É nas profundas tensões entre estes elementos de mudança e de continuidade que reside o argumento central de O Pós-Guerra Fria. As crises que afetam o mundo contemporâneo, e que têm vindo a criar problemas consideráveis para o funcionamento da ordem global desde o virar do século, resultam para Gaspar de uma transformação da ordem mundial, que introduziu pela primeira vez na história moderna uma potência militar inigualada, mas que ao mesmo tempo manteve muita da maquinaria institucional e normativa da ordem anterior – maquinaria esta que tinha sido concebida para organizar um dos blocos (o Ocidente) numa ordem bipolar. Os problemas do mundo de hoje decorrem, para Gaspar, da incapacidade desta maquinaria em ordenar as relações entre estados quando um destes – os Estados Unidos – possui um poder dominante. Aliás, Gaspar tem aqui um insight particularmente importante e original: as crises da ordem mundial contemporânea decorrem da inversão entre o que era continuidade e o que era mudança em 1989-1991 e hoje. Então, a continuidade vinha da manutenção da maquinaria institucional e normativa da Guerra Fria; a mudança vinha do poder unipolar que os EUA adquiriram. Hoje, em contraste, a continuidade vem deste poder unipolar e a mudança vem da falência do modelo institucional e normativo da ordem liberal internacional. Enquanto não conseguirmos criar um outro modelo de ordenamento da sociedade internacional compatível com a subjacente balança de poder, não conseguiremos reestabelecer uma ordem internacional legítima e funcional.

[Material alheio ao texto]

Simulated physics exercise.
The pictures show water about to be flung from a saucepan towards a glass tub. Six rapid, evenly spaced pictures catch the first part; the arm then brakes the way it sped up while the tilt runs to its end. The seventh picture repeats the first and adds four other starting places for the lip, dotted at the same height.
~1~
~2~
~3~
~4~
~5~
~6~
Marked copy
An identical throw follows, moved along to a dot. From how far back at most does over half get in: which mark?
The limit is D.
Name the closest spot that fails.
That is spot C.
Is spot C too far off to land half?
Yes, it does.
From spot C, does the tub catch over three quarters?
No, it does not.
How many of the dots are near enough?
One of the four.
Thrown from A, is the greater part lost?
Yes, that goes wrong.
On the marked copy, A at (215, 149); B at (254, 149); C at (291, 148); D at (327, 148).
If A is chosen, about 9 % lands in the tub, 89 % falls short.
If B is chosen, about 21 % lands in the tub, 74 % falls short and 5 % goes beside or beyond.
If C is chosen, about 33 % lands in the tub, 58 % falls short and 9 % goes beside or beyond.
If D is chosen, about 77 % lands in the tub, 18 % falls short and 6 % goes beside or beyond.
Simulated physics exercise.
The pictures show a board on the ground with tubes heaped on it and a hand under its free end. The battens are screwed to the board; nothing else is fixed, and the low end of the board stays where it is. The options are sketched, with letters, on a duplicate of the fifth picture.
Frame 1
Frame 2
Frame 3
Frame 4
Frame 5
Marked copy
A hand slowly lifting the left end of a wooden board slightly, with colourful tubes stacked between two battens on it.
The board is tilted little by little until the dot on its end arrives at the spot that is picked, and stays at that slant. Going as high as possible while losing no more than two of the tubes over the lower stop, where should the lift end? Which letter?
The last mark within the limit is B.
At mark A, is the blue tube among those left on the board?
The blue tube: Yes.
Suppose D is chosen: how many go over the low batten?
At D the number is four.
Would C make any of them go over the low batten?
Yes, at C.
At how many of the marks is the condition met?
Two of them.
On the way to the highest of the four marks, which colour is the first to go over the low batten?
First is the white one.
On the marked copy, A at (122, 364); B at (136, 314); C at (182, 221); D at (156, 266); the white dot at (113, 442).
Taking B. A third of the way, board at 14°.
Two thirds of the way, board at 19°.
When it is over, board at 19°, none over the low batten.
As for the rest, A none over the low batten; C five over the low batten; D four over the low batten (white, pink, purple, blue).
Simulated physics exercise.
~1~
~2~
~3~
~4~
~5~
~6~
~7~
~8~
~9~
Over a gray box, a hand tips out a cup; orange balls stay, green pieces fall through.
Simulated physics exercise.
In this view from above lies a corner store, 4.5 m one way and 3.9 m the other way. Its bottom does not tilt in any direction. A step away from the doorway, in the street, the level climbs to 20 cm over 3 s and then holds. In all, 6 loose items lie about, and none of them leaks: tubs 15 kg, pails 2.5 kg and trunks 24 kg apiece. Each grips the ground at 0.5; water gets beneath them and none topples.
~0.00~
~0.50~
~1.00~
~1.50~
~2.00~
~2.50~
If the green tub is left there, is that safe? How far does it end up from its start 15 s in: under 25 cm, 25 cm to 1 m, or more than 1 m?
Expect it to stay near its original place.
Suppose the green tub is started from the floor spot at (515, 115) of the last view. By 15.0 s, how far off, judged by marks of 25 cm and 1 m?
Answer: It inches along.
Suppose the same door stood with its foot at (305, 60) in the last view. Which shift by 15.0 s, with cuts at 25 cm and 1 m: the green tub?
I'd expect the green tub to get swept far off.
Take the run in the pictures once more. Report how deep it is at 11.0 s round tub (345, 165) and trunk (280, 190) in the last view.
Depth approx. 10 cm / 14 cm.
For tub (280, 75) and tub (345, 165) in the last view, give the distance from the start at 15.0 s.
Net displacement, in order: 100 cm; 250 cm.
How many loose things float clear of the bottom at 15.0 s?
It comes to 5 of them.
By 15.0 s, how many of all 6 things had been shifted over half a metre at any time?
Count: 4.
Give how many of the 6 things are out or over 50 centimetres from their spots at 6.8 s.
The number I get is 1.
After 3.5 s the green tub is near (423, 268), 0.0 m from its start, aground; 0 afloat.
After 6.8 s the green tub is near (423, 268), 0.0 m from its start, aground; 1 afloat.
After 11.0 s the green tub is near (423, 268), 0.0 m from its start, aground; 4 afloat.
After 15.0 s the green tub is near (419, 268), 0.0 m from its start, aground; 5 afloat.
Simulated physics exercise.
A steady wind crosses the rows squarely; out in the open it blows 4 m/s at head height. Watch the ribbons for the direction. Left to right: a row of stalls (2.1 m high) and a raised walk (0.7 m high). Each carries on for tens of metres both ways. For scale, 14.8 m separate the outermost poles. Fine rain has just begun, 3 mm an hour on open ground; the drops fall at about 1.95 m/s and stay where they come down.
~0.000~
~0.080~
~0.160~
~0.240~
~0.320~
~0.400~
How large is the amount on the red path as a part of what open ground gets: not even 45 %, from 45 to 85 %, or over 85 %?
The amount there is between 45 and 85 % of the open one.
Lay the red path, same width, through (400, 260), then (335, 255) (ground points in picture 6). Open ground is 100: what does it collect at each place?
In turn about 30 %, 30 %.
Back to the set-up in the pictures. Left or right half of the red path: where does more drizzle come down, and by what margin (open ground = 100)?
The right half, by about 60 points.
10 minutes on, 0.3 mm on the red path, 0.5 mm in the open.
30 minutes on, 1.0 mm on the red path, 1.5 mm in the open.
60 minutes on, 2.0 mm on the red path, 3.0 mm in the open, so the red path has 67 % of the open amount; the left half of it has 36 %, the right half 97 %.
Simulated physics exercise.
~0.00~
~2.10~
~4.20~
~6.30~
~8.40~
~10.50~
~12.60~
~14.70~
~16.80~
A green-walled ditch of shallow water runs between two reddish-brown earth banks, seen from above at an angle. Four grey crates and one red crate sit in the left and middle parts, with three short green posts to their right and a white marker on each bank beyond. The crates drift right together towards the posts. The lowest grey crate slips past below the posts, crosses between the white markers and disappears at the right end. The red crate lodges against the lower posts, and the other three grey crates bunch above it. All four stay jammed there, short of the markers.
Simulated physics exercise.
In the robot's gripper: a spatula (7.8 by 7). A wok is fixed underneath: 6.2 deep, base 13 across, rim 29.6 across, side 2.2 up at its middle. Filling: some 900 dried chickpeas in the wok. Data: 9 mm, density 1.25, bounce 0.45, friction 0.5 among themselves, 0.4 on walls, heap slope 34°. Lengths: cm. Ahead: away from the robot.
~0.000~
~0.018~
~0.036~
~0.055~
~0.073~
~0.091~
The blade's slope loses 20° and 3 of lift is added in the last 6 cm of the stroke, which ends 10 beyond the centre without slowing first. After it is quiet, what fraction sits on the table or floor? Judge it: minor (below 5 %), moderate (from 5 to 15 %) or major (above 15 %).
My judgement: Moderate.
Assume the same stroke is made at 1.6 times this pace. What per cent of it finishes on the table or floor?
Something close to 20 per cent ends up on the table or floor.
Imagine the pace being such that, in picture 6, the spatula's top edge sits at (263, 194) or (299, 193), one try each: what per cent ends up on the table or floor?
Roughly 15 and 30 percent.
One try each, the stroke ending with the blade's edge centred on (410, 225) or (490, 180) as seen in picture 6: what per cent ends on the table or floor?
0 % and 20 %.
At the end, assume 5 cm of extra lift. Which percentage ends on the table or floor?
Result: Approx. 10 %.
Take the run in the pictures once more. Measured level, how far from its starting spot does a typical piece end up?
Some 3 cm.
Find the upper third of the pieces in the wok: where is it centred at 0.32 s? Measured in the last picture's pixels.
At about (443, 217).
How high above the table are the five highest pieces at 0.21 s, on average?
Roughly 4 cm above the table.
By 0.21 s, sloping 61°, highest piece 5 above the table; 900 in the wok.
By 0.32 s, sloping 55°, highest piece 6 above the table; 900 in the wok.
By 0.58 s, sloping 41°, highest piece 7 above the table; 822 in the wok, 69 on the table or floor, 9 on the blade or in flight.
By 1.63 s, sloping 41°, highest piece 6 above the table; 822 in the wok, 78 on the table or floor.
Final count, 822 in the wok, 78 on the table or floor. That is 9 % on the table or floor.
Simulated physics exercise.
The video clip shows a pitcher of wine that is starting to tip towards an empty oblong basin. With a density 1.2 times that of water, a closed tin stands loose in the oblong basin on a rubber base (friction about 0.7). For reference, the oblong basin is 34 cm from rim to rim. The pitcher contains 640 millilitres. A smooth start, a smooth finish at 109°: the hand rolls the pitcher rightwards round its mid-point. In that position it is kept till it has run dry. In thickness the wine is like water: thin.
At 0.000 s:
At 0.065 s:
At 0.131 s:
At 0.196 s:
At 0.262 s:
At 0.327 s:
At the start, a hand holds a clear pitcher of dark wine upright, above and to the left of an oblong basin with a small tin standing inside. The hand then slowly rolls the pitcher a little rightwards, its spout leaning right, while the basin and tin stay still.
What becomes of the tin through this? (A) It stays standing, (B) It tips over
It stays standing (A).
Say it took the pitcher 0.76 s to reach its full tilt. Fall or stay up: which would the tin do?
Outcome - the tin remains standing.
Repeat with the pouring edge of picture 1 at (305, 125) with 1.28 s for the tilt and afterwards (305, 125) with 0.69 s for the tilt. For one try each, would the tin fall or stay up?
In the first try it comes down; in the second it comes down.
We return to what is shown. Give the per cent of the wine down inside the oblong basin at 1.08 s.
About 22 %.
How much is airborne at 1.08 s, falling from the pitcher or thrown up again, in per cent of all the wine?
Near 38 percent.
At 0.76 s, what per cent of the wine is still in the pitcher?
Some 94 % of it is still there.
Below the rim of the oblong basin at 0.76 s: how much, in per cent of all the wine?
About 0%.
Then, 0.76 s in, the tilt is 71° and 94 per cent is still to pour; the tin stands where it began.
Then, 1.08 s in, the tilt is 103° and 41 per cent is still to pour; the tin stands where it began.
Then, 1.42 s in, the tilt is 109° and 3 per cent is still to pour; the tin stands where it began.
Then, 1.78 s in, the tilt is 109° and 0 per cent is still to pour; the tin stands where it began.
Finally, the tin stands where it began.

Claro que nenhum livro é perfeito e O Pós-Guerra Fria tem, como é típico das obras maiores, os defeitos das suas qualidades. Ao endossar um ecletismo teórico muito amplo, Gaspar dá à sua análise um maior poder interpretativo da ordem internacional das passadas três décadas. Ao mesmo tempo, porém, o preço deste ecletismo teórico está precisamente na dificuldade em gerar soluções para os problemas contemporâneos, já que cada uma das teorias a que Gaspar recorre apresenta uma visão própria do mundo. O quadro teórico que constrói impede-o, portanto, de fazer previsões para a evolução da ordem internacional, permitindo que o leitor termine O Pós-Guerra Fria sem ter uma bússola que o oriente neste complicado mundo novo. Mas talvez isto seja um problema menor pois, como disse Niels Bohr, é muito difícil fazer previsões, particularmente sobre o futuro.